Just before Christmas, my partner and I went to Dublin. Rummaging in their equivalent of Smiths, we found The Ulysses Guide: Tours Through Joyce's Dublin by Robert Nicholson. Brandishing it with what I thought was just the right amount of wild-eyed enthusiasm, she bought it for me and the next morning we, as they say, sallied forth. It's difficult to communicate what an enormous pleasure this was, although I do have to say shame on you Dublin for somehow managing to remove the house that used to be 7 Eccles Street. Sadly Joyce's "onehandled adulterer" is gone too, his statue blown up in the 1960s, but there was still an awful lot of pointing and shouting going on. Sweny's! Trinity College! Tommy Moore's rogueish finger! We ended up on Grafton Street, where I did possibly the geekiest thing I've ever done: I lifted my finger up and blotted out the sun in the same place, and at almost exactly the same time, as Bloom does in the book.

It was, almost, like being in the novel. It was, I said, like being in one of those pop-up books I used to read when I was a child. But it was a difficult thing to quantify: did the buildings reify the book or was it the other way round? Was it Ulysses or Dublin that seemed to come alive? Both, I think, and I also think that this is how art should always feel: insistently present. It should feel like something that you live in, or that lives with you; that hangs on your shoulder, whispering into your ear. Our contributors would seem to understand this very well. In this issue, we have a pleasing amount of poems and articles and pieces of music and works of art that seem fully conversant with the fact that, if you want to leave a trace in people's minds, you have to make sure that what you're doing lives; that it knows exactly what it is, and why it's there, and that it can, in some indefinable way, stand up on its own two feet.
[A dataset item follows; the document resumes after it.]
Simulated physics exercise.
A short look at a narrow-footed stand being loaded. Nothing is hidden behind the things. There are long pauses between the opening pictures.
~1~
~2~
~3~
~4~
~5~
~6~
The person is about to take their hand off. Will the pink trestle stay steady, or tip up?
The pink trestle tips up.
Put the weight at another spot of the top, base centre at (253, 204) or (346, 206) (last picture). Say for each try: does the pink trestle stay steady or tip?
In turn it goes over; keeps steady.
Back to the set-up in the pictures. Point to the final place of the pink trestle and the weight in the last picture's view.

Take a bow Nick Coleman, Aidan Semmens, Steve Shepherd, Jo Shapcott, Will Eaves, Louise Peterkin, José-Flore Tappy, John Taylor, Zoe Green, Stuart McPherson, Rebecca Johnson-Bista, Aidan Dun, Sam Fendrich, Rob A. Mackenzie, Maggie Mackay, Jane Lovell, Dorothy Lune, Alberto Oliveira, Sue Finch, Daragh Byrne, Hannah Linden, Peter Moore and Noah Rasheta. We think every one of them has produced something worthy of your attention.